While official weather reporting only began in 1880, the invention of the telegraph in 1837 inadvertently began to provide the clues needed to launch the field of meteorology, Chan found in his research. Telegraph operators began to associate downed lines or reports of rain to the west as an impending sign of what weather they could expect next—a novel concept at the time.
“Around 200 weather stations in the U.S. and Canada would transmit their weather observations at least three times a day,” says Chan. Within three hours of reporting to the Smithsonian, weather maps were drawn, sent to the press, and posted in public spaces. The six-word messages relayed the city, barometric pressure, dew point, temperature, cloud cover, and wind direction and velocity. Day after day, laypeople transmitted the weather while scientists worked hard to predict its patterns.
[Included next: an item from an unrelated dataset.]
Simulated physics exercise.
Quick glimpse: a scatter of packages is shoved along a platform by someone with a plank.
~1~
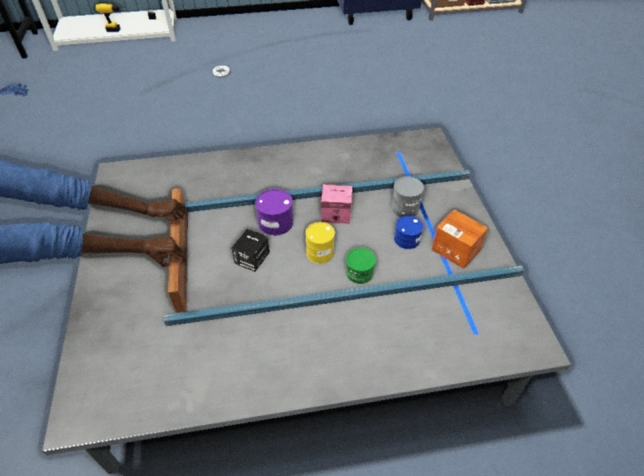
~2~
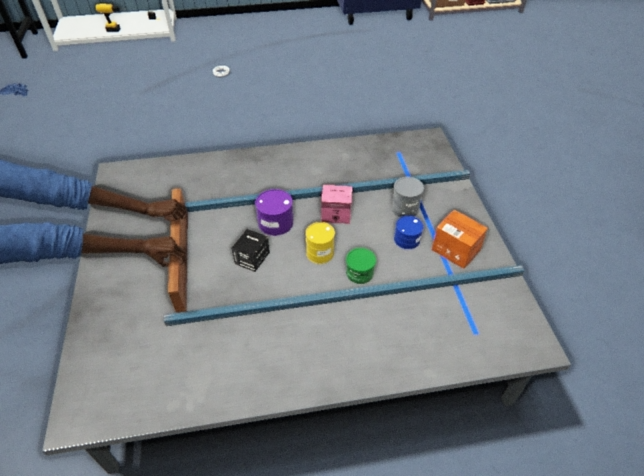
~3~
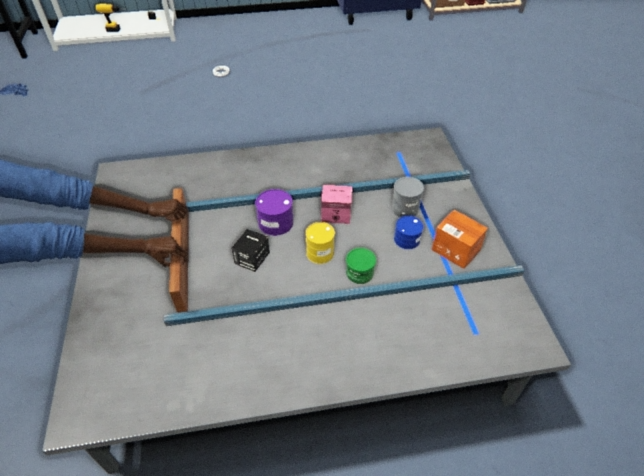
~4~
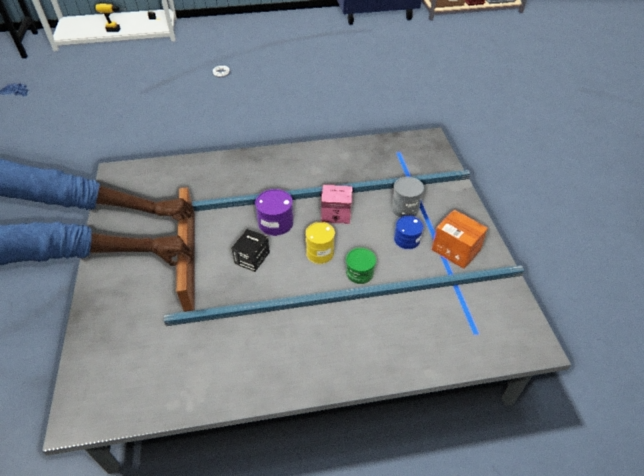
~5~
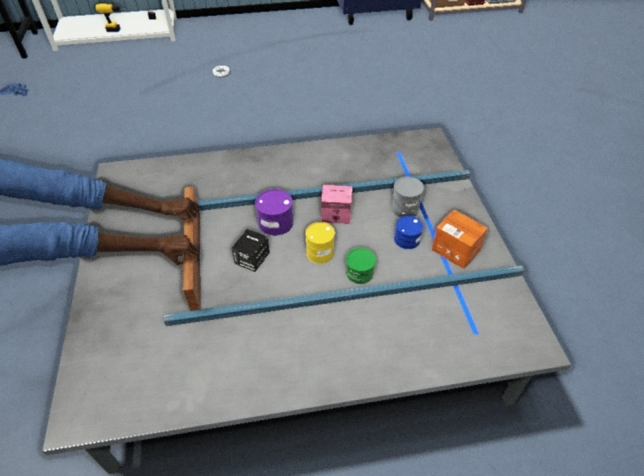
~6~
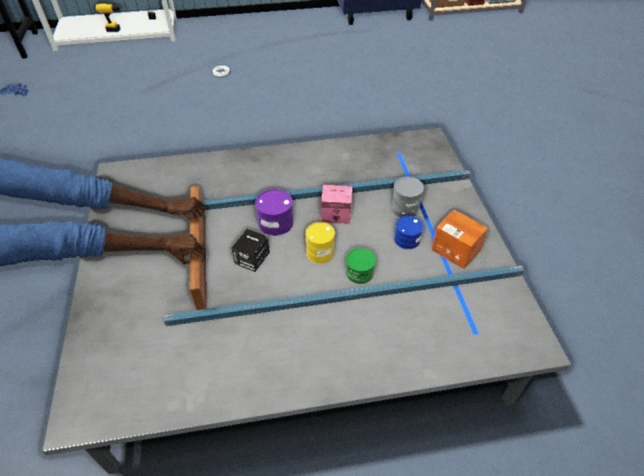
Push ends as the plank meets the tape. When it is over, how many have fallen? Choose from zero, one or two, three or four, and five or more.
When it is over, one or two have fallen.
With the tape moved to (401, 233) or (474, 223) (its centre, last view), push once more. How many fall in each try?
First try 0, second try 5.
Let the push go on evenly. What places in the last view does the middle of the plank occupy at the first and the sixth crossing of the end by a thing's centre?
About (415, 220), then (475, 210).
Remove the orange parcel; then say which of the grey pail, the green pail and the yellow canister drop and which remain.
Note: Grey pail falls away / green pail stays up top / yellow canister stays up top.
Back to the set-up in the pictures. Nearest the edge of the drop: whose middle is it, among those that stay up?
Nearest at the end: The pink box.
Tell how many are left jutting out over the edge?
Result: 1.
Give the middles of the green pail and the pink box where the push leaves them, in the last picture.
First: About (460, 253); second: About (469, 187).
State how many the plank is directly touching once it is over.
Looks like 3 of them, all told.
A little later, none off yet; orange parcel at rest near (459, 239); grey pail at rest near (407, 198); blue canister at rest near (408, 233).
When it is over, the number that fall off is one or two; down, grey pail.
These messages were so important, wrote Chan in his paper, that telegraph lines to D.C. were left open during transmission windows so no weather reporting was missed. Coding the data made the per-word cost of frequent telegrams feasible.
Humans have long been interested in disguising messages for many reasons, says Dr. Andrew Hammond. He’s a historian and curator at the International Spy Museum in Washington, D.C. and says that from NSA employees to hobbyists, the appeal is the mystery. “People become interested in this for a variety of reasons, but quite often people just enjoy the challenge of breaking or cracking a puzzle.” As to codes in clothing? It’s not uncommon.
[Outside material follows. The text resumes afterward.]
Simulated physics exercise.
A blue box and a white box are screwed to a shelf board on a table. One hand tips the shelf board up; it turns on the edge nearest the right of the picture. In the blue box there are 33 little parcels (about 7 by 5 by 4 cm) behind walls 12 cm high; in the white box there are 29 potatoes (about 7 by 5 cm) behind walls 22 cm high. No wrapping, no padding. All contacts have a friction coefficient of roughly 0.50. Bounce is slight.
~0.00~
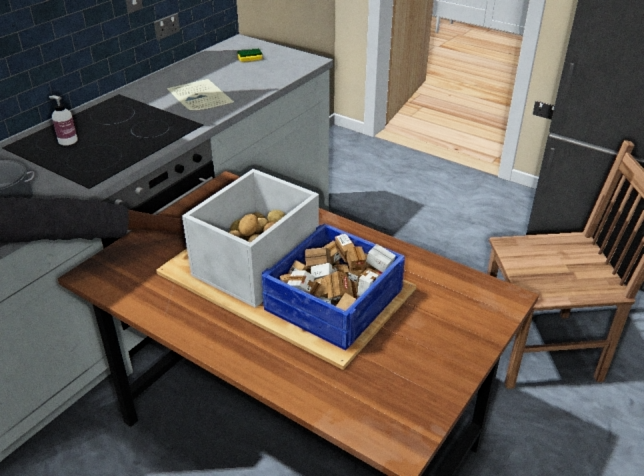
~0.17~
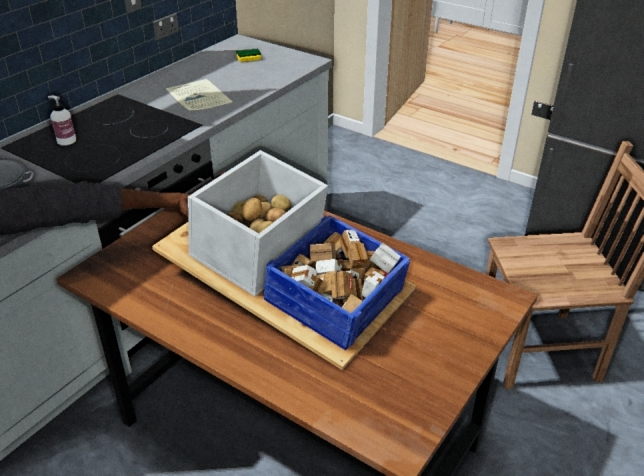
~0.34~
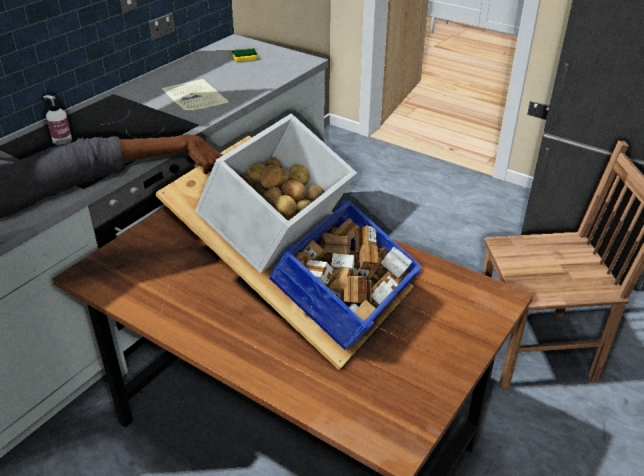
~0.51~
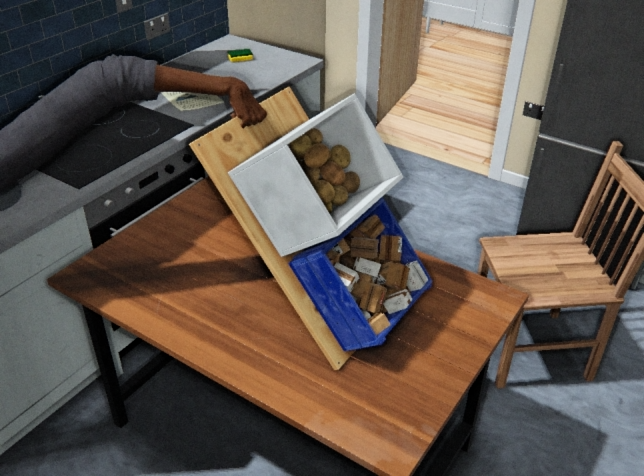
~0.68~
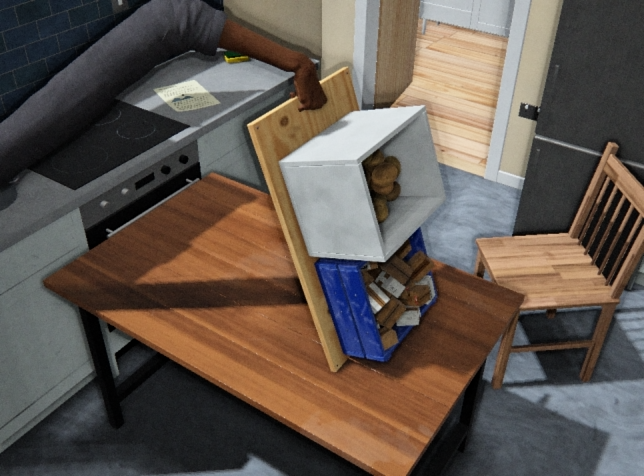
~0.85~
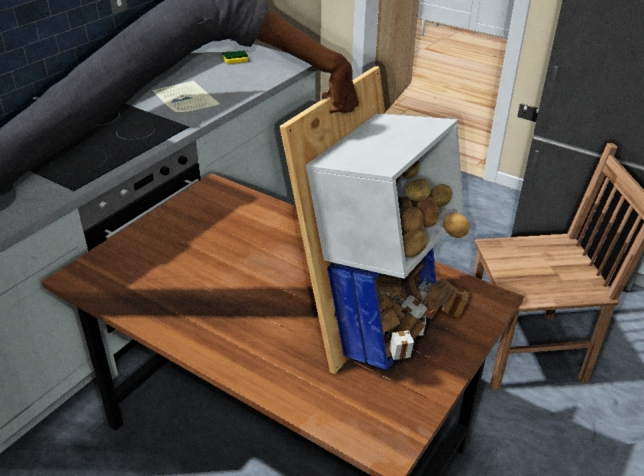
A hand tips up a board holding two boxes, and potatoes and little parcels start tumbling out.
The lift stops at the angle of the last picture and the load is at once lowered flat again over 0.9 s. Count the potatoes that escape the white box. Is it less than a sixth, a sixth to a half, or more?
From a sixth to a half of the potatoes leave the white box.
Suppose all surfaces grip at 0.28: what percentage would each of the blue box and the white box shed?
Then blue box 40, white box 30 per cent.
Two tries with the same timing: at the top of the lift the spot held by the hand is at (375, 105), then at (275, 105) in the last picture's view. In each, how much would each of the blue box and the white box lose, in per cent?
Blue box 40 then 10, white box 60 then 0 per cent.
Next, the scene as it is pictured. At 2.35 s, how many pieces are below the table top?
Some 8 pieces.
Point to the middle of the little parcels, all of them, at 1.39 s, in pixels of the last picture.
At about (363, 292).
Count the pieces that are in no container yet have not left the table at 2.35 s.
About 8.
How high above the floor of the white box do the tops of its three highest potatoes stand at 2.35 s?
About 11 cm.
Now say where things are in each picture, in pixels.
In the first picture (we follow the rim corner now nearest the camera; the camera pans a little), white box at (249, 244); blue box at (344, 312); tilt 0°; nothing out yet.
In the second picture, white box at (257, 235); blue box at (350, 314); tilt 8°.
In the third picture, white box at (287, 223); blue box at (363, 323); tilt 27°.
In the fourth picture, white box at (337, 230); blue box at (377, 339); tilt 51°.
In the fifth picture, white box at (385, 256); blue box at (385, 356); tilt 70°.
In the sixth picture, white box at (405, 272); blue box at (387, 364); tilt 78°; 5 out, the lowest parcel at (455, 302).
After 1.09 s, tilt 64°; 7 of 33 out of the blue box and 6 of 29 out of the white box.
After 1.39 s, tilt 27°; 8 of 33 out of the blue box and 8 of 29 out of the white box.
After 1.81 s, tilt 0°; 8 of 33 out of the blue box and 8 of 29 out of the white box.
Final count (at 2.35 s), 8 of 33 out of the blue box and 8 of 29 out of the white box. Asked share, 8 of 29, 28 per cent.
“Codes have been hidden in all manner of clothing and accessories—hats, watches, shirts, trousers, shoes, you name it. Almost anywhere that has a decent chance of successfully concealing a code may be brought into play,” says Hammond. He cites examples including stitching that contained Morse code during World War II and a more recent occurrence where exploited textile workers hid messages inside clothing.
Gillespie says that her organization has many artifacts and exhibits about the history of meteorology, but this particular find has fascinated NOAA. “What sets this one apart is that it was a little bit forgotten, the role of the telegraph, and then you put a mysterious person in a beautiful dress into it—that really brings it to life for a lot of us.”
Wayne found 18 women who may have worked at the organization that predated NOAA at that time, and narrowed down who he felt would have a dress this fancy based on their job and station in life. The dress had a name tag, Bennett, but that name doesn’t match up with his list. River Cothen speculates that it was a wife of a male telegraph worker and she found it doing laundry and saved it because paper was precious—perhaps even for a baby wipe, as one of the women they found was pregnant at the time. However, though the theories were fascinating and well-researched, ultimately the hypotheses are conjecture at this point, and nothing can yet be proven.
Rivers Cofield was always all about the dresses, but says she is now fascinated by her newfound knowledge of weather reporting. From home barometers she’s uncovered when excavating homesteads to today’s satellite images, being able to forecast the weather was revolutionary. “I don’t really care what the weather was on May 27, 1888,” she says, “but it is hugely impactful to think about how people’s lives changed at that time.”